Wenige ausländische Journalisten übrig

Auch unter diesen Umständen und mit der Zensur ist es wichtig, hier zu sein. Es sind nur noch wenige Journalisten aus dem Ausland übrig, berichtet Schneider: “Wenn alle nur noch aus Europa und den USA berichten, wie es hier ist, ist das kein unmittelbarer Journalismus mehr.” Es gehe darum, direkt mit den Menschen im Land sprechen zu können. Zum Beispiel mit jenen, die es wagen, noch etwas Widerstand zu leisten, aber auch jenen, die nach wie vor hinter Putin stehen. “Das geht nicht, wenn man nicht hier ist.”

Und es sei wichtig, selbst zu spüren, wie die Stimmung in der Gesellschaft ist. “Viele sind schon kriegsmüde. Sowohl diejenigen, die gegen den Krieg sind, als auch jene, die Putin unterstützen.”

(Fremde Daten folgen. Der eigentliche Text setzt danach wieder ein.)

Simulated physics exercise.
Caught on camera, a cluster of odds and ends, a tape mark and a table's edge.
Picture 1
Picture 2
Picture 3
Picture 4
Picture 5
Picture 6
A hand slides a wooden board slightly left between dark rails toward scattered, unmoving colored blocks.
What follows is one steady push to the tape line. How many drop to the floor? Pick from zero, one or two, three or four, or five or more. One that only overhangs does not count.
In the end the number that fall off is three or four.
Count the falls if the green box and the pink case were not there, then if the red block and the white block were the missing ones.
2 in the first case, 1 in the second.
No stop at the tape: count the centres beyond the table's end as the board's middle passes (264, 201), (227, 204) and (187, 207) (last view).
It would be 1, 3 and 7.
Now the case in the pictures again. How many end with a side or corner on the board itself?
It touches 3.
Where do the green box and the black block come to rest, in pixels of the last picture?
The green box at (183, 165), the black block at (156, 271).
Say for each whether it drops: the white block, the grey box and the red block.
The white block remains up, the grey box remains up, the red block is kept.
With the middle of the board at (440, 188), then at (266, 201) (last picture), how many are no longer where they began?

Noch immer Unterstützung von Putin

Bei vielen Russen verfängt die Kremlpropaganda, wonach Russland sich in einem Verteidigungskampf gegen den feindlichen Westen befinde und nur Putin das Land schützen könne. Manche profitieren aber auch vom Krieg. Vertragssoldaten bekommen zum Teil astronomisch hohe Gehälter, auch die Hinterbliebenenpensionen sind hoch. Noch eine andere Dynamik führt bei manchen zu mehr Wohlstand, wie die ORF-Journalistin berichtet: Viele Russen kämpfen an der Front, laut Schätzungen sind auch eine Million Menschen ausgewandert wegen des Kriegs. Diese Menschen sind weg vom Arbeitsmarkt. In vielen Branchen fehlen Arbeitskräfte und die Gehälter steigen. Zudem schüttet der russische Präsident viel Geld aus, etwa an Pensionisten und Staatsangestellte, damit “ja keine Unzufriedenheit aufkommt”. Die Wirtschaft ist zudem trotz der internationalen Sanktionen nicht zusammengebrochen. All das führe unter anderem dazu, dass die Unterstützung für Putin trotz der Kriegsmüdigkeit noch immer hoch ist.